Tara Minton among an uplifting line-up for Jazz On A Summer’s Evening at Cadogan Hall
AJ Dehany
Tuesday, June 8, 2021
Carroll Thompson, Paul Lee, Jo Harrop and Tara Minton come together for a special socially distanced concert

Originally envisioned as an evening of festive jazz but reimagined around a theme of summer and renewal, Jazz On A Summer’s Evening was a tonic for souls starved of live music. As an evening of aspiration, it was pure class. The luminous acoustic of Cadogan Hall is ideally suited to strings and sonorous voices. The concert was both live-streamed and broadcast on Jazz FM, but Alex Webb’s arrangements for jazz group and string quartet throughout made for a visceral and emotional personal experience. It was the first gig in a long time for the majority of the audience and the sparsely populated stalls gave a strange and hesitant vibe at first, but by the end the mood was euphoric.
In their individual sets, the artists didn’t betray too much nervousness. They looked like they wouldn’t have wanted to be anywhere else. Tara Minton confidently opened the evening with Stevie Wonder’s ‘If It’s Magic’. The unlikely but magical missing link between Barbra Streisand and Dorothy Ashby, Minton’s reading was faithful to Ashby’s rich harp playing on the original recording, taken to another level by the purity and power of her voice in the resonant hall.
Jo Harrop’s voice has its own purity and power with a little cheeky grit reminiscent of Cleo Laine.

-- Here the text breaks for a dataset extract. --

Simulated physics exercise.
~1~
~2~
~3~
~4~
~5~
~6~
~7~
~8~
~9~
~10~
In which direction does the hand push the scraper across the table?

Joining her fellow “Geordie compatriot” pianist Paul Edis, and guitarist Jamie McCredie, she performed a mixture of ballads and lockdown originals (which must be a fairly substantial sub-genre in jazz by now). The playing was steeped in blue notes to the extent it felt a little like ‘jazz style’ rather than ‘creative jazz’ but when the strings and group and singers are in full effect it’s glorious.
By the time of the shorter (too short!) sets of the second half, the audience needed little encouragement from Incognito singer Tony Momrelle to clap along. Paul Lee’s selections of pop standards showcased a perfect soul voice with a cool restraint. Famously selected to sing at the Merkel royal wedding, he is likeable and endearingly self-effacing in manner.

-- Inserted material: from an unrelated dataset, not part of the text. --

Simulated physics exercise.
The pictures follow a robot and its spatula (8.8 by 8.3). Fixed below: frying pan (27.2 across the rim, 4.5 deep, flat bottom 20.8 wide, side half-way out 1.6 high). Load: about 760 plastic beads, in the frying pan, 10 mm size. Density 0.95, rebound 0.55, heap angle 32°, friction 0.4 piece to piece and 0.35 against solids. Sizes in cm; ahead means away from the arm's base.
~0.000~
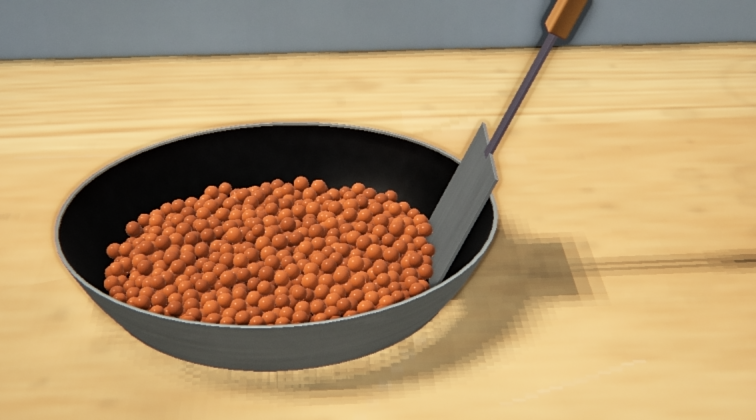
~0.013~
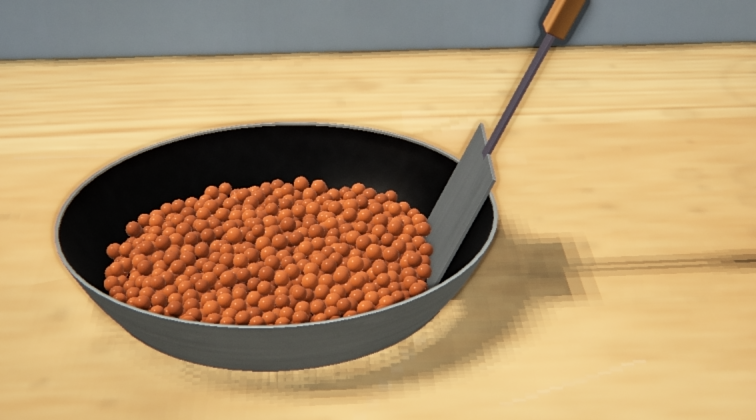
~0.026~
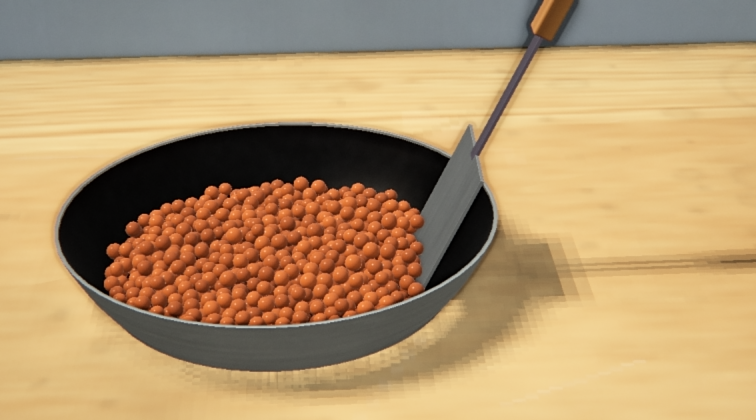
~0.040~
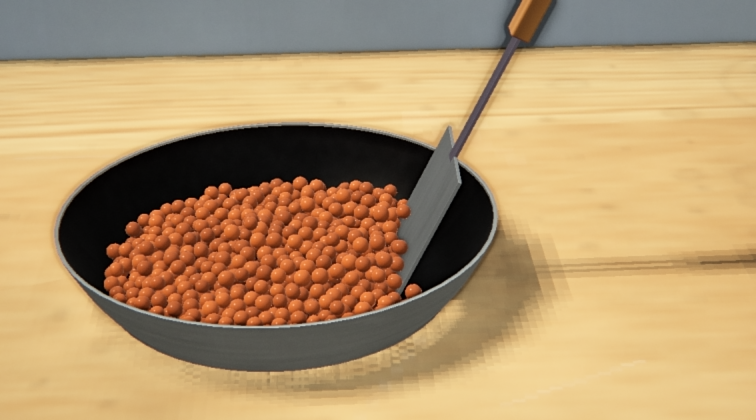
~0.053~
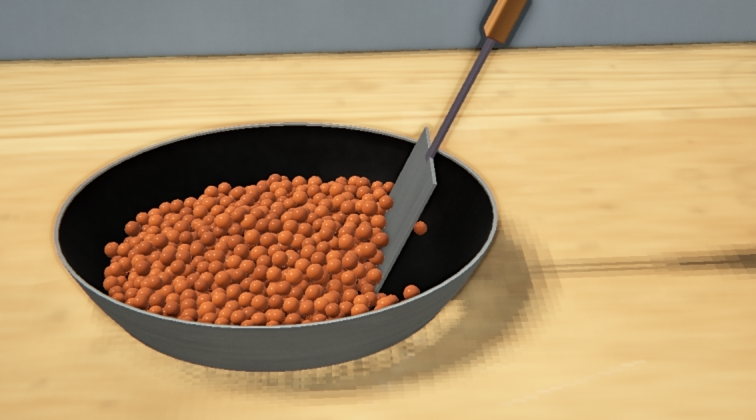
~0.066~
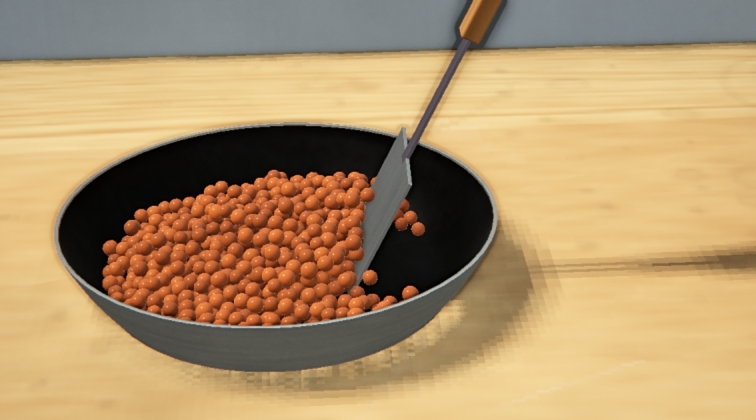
A heap of small orange-brown balls fills a dark frying pan with a grey outside, seen from slightly above on a pale wooden surface before a blue-grey wall. A grey spatula with a brown handle leans inside the pan's right edge. After barely moving at first, it slides left, pushing the balls into a slightly higher heap while a few slip behind it; the camera stays still.
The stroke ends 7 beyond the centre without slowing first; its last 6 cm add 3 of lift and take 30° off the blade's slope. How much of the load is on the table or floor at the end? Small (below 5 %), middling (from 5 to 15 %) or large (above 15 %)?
Answer: Middling; from 5 to 15 % of the plastic beads finish on the table or floor.
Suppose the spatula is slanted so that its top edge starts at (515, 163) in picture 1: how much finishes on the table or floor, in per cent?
About 5 per cent.
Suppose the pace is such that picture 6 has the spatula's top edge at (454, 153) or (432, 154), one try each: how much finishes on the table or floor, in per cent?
About 0 and 5 per cent.
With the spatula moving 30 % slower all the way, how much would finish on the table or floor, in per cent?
In that case some 5 per cent.
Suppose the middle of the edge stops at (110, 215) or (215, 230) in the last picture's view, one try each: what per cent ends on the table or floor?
Some 25 and 0 per cent.
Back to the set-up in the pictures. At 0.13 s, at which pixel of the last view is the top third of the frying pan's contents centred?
Around (220, 232).
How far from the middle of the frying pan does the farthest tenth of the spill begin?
About 50 cm.
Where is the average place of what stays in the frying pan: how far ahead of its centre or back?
About 4.5 cm ahead.
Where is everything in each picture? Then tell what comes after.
The first picture shows spatula top edge at (490, 150), sloping 64°; upper third of the load around (287, 246), from x 110 to 430, top at y 185; 760 in the frying pan.
The second picture shows spatula top edge at (488, 150), sloping 64°; upper third of the load around (288, 246), from x 110 to 430, top at y 185.
The third picture shows spatula top edge at (476, 151), sloping 64°; upper third of the load around (299, 244), from x 110 to 430, top at y 185.
The fourth picture shows spatula top edge at (455, 153), sloping 64°; upper third of the load around (302, 242), from x 110 to 430, top at y 185.
The fifth picture shows spatula top edge at (431, 154), sloping 64°; upper third of the load around (297, 241), from x 110 to 430, top at y 180.
The sixth picture shows spatula top edge at (407, 154), sloping 64°; upper third of the load around (291, 237), from x 110 to 425, top at y 175; 760 in the frying pan.
By 0.10 s, sloping 64°, highest piece 6 above the table; 760 in the frying pan.
By 0.13 s, sloping 54°, highest piece 6 above the table; 760 in the frying pan.
By 0.35 s, sloping 34°, highest piece 5 above the table; 689 in the frying pan, 62 on the table or floor, 9 on the blade or in flight.
By 1.40 s, sloping 34°, highest piece 5 above the table; 688 in the frying pan, 72 on the table or floor.
Final count, 688 in the frying pan, 72 on the table or floor. That is 9 % on the table or floor.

Carroll Thompson brought sunshine to standards with an appealing fusion of reggae and jazz. ‘I Can See Clearly Now’ segued into a climactic jazz-pop medley as each singer returned to take a verse or two of ‘Summertime’, ‘Here Comes The Sun’, and ‘Summer Wind’. In rich group harmony, the refrain of the line “I can see clearly now the rain has gone” felt like a totemic conclusion – a soul-cleansing summery sayonara to our winter of discontent.